You – Scrum Master – Removed Impediment, checked the psychology of the team, provided feedback and alternative solutions to the product owners, and negotiation prioritization for seemingly unrelated products.

Family – Team – Worked to improve the way the work was done, let the product drive the work being done, and kept their promise to keep communications on the table.

Companies – Product Owners – stated what they needed, worked with the team to establish a common acceptance criteria, and left the team alone during the sprint. 

Two weeks went by (Sprint) and you got another paycheck.  In contacting the companies you review what was done (Sprint Review Meeting).  Then you met back with the family, talked about how it was great that they accomplished what they needed to and how you can do it better, such as mowing the lawn shorter (Sprint Retrospective).  You plan for the time between now and the next paycheck (Sprint Planning Meeting) <-- again...Life finds a way.

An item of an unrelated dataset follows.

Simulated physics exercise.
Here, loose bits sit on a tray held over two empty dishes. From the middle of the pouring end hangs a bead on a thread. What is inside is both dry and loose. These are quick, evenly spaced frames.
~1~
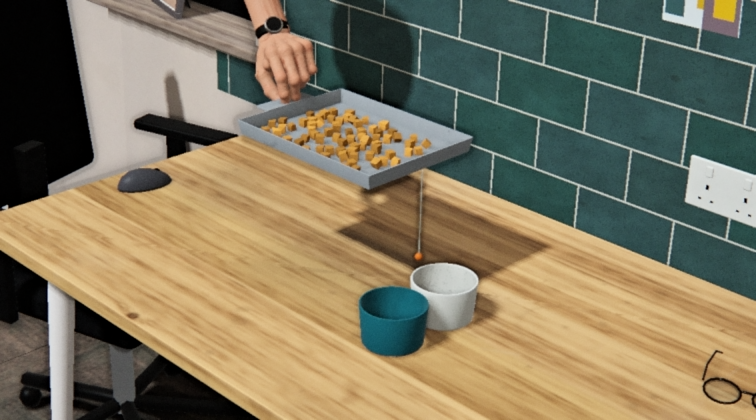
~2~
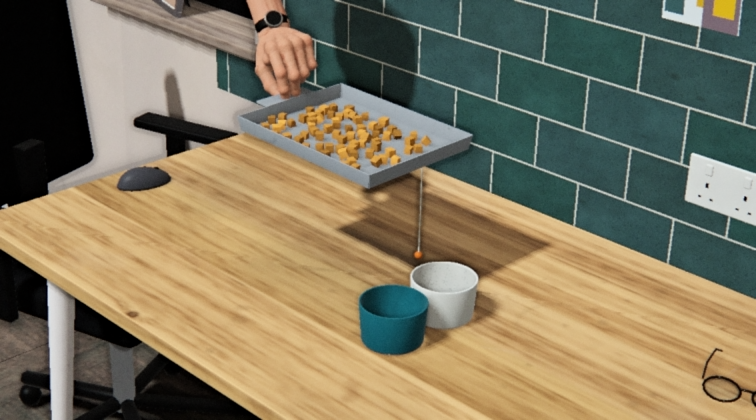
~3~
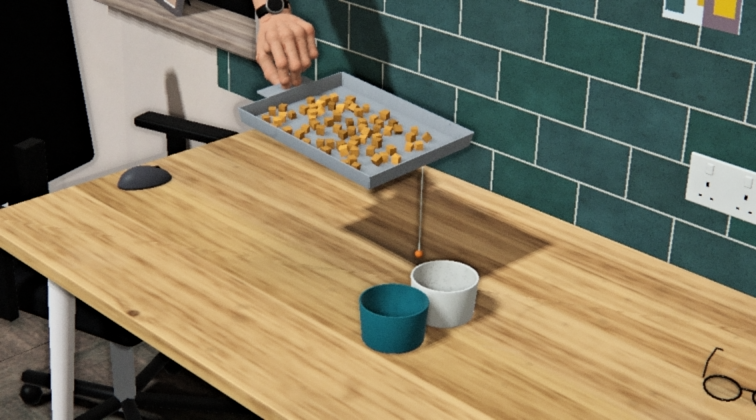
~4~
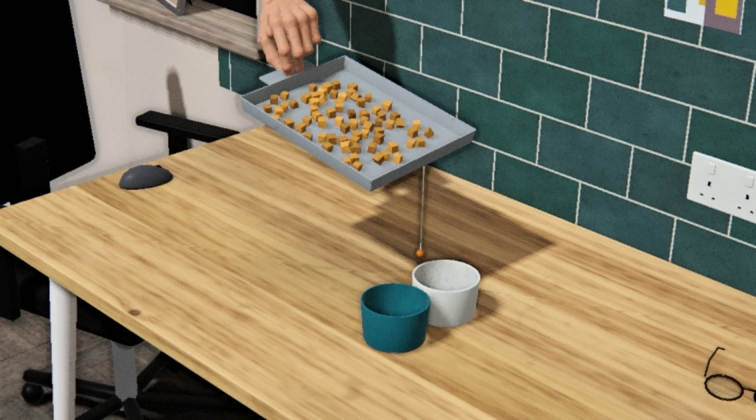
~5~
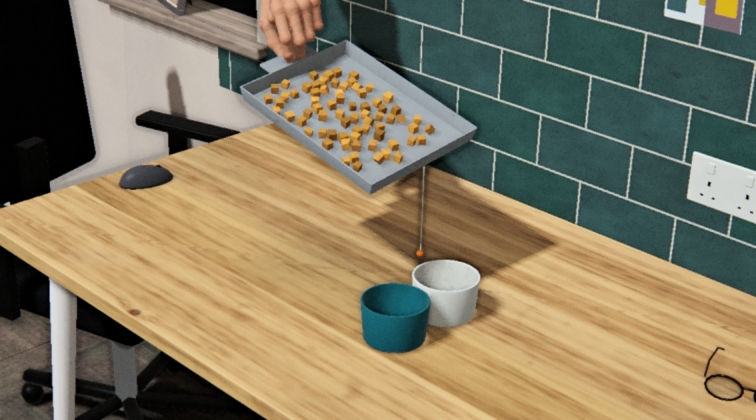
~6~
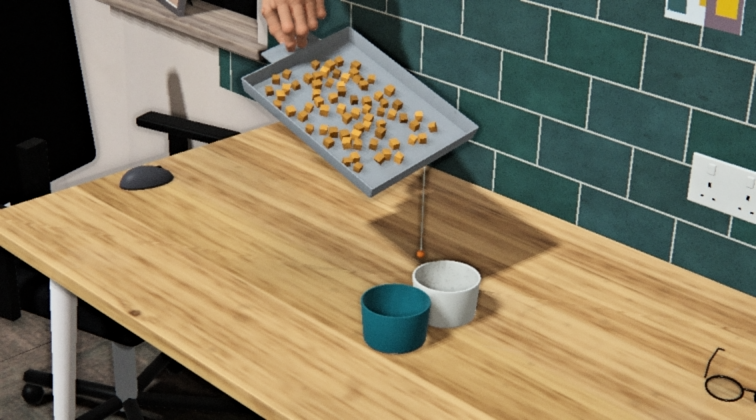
The footage shows a hand holding a grey tray of small golden-brown cubes above a teal dish and a white dish on a wooden table, then steadily raising the near-hand end so the tray slants more steeply.
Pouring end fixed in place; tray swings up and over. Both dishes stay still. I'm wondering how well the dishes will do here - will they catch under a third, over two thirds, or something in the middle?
What lands in the dishes is a third or more, up to two thirds.
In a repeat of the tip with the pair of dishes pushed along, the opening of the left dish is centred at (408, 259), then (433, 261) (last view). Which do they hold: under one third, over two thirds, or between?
Taking the tries in order: Below one third and under a third.
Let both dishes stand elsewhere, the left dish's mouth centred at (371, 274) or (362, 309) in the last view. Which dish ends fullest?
Trial 1: The one on the left side. Trial 2: The one on the right side.
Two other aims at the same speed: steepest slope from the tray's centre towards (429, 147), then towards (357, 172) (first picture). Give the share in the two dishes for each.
Shares: About 0 in a hundred, then about 20 in a hundred.
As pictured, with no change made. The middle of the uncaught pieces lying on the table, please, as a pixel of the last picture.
I'd put the middle at roughly (366, 316).
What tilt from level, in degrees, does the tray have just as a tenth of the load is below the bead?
At roughly 80°.
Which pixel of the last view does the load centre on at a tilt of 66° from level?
Somewhere about pixel (375, 164).
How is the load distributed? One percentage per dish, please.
Result - left dish: 50 %; right dish: 0 %.
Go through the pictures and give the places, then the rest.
The first frame shows corners of the pouring end at (369, 174) and (469, 137), level; middle of the load at (351, 140), croutons; left dish at (418, 332); right dish at (468, 306); bead on its thread at (419, 257).
The second frame shows corners of the pouring end at (369, 173) and (469, 135), level; middle of the load at (351, 136).
The third frame shows corners of the pouring end at (370, 175) and (470, 132), tipped barely, lowest at the left corner; middle of the load at (352, 131).
The fourth frame shows corners of the pouring end at (371, 178) and (472, 129), tipped a little, lowest at the left corner; middle of the load at (354, 124).
The fifth frame shows corners of the pouring end at (372, 182) and (473, 127), tipped clearly, lowest at the left corner; middle of the load at (354, 118).
The sixth frame shows corners of the pouring end at (372, 186) and (475, 127), tipped clearly, lowest at the left corner; middle of the load at (356, 114), a small part on the move; left dish at (420, 329); right dish at (470, 304).
Soon, tray tipped steeply; nearly all on the tray; a stray few in the air.
A while on, tray tipped past a quarter turn; about half on the tray; about a third in the left dish; a small part outside both; a small part in the air.
Towards the end, tray tipped past a quarter turn; about half in the left dish; a small part in the right dish; about half outside both.
Finally, tray tipped past a quarter turn; about half in the left dish; a small part in the right dish; about half outside both.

What did Scrum do for you?  You might be thinking at this point that this is no way to live.  Why are you living paycheck to paycheck rather than planning long term and getting out of this?  So, let’s go back to the original options…  You can do nothing, plan long term while acquiring late charges and possibly having your cable turned off, or you can start the work and dig out.

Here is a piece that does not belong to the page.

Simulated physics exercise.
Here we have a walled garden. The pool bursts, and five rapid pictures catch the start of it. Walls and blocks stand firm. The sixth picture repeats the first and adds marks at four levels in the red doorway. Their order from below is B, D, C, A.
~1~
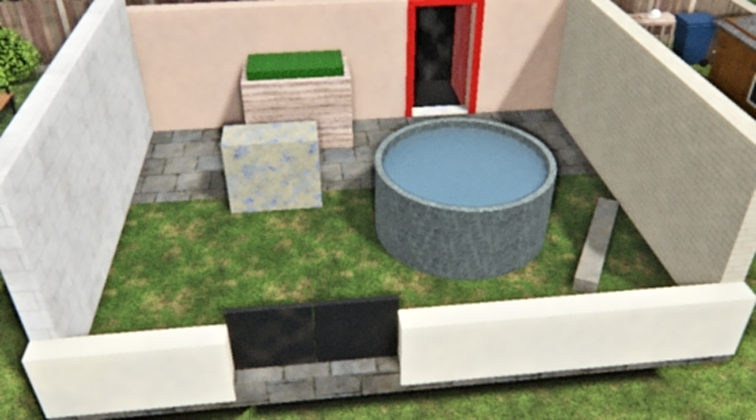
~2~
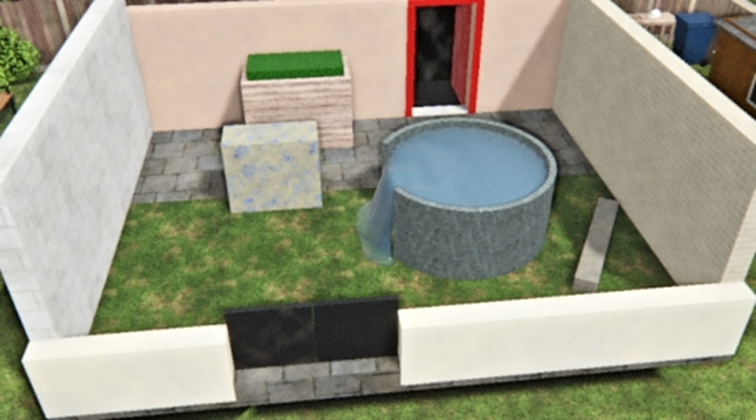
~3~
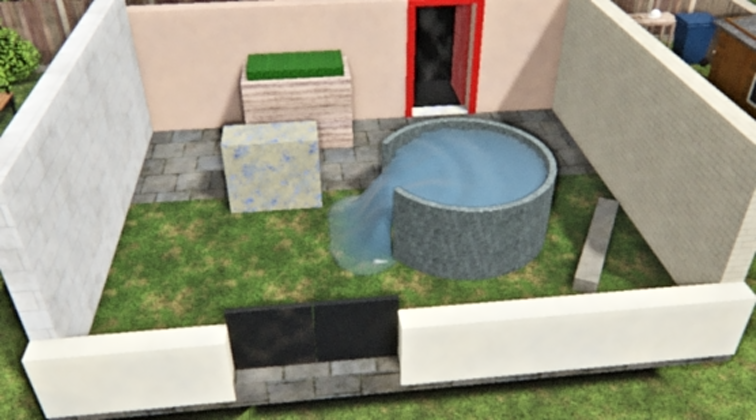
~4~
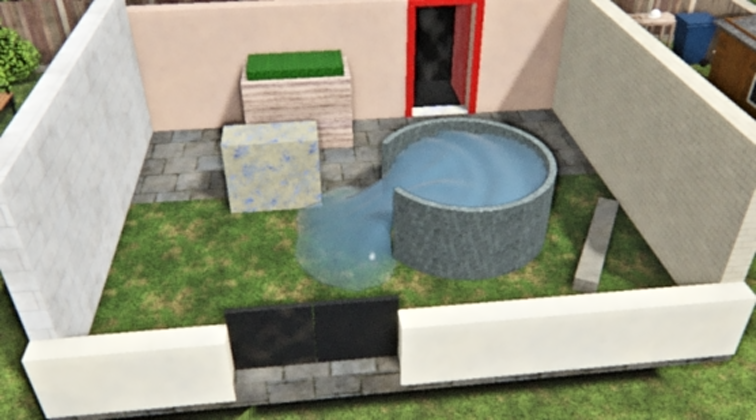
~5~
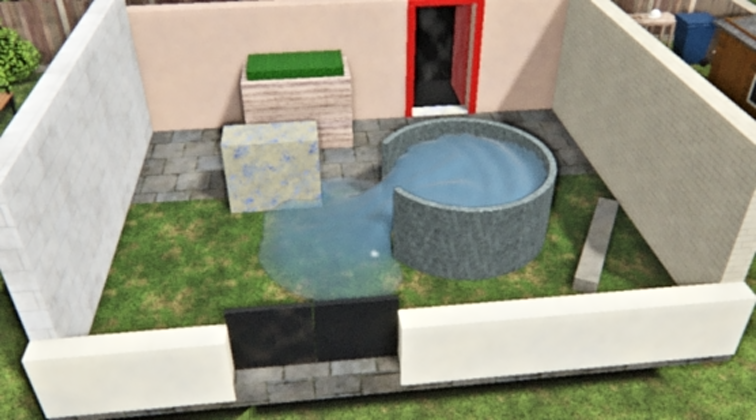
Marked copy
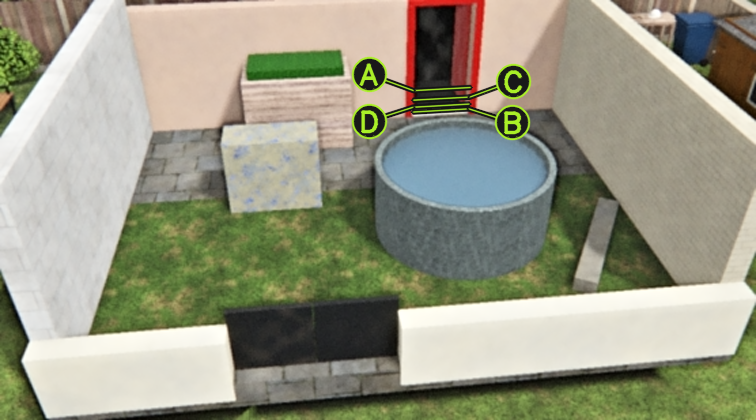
In a walled garden, water pours from the round pool's left side and spreads across the grass.
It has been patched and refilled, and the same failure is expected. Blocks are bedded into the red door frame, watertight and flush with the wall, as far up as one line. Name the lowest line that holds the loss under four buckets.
The answer is height B.
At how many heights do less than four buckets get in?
All four.
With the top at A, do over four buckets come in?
No.
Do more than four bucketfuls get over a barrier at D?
No, that is safe.
On the marked copy, A at (442, 89); B at (441, 110); C at (441, 98); D at (441, 105); from the bottom up B, D, C, A.
If A is chosen, nothing gets over.
If B is chosen, nothing gets over.
If C is chosen, nothing gets over.
If D is chosen, nothing gets over.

Break this nightmare down into to manageable sizes (Sprints) and start working with those that you owe (Product Owner).  As you find a new job, get more information or whatever steers you away from the chaos you will find that you are not two months behind on your bills now.
Now for the most important lesson in Scrum.  So now you have a new job and rehired the lawn crew.  Apply this framework to something else chaotic in your life and simply pay your damn bills going forward.
Establish and apply standards for your time/place in time boxes and congratulations!  You are now a Scrum Master.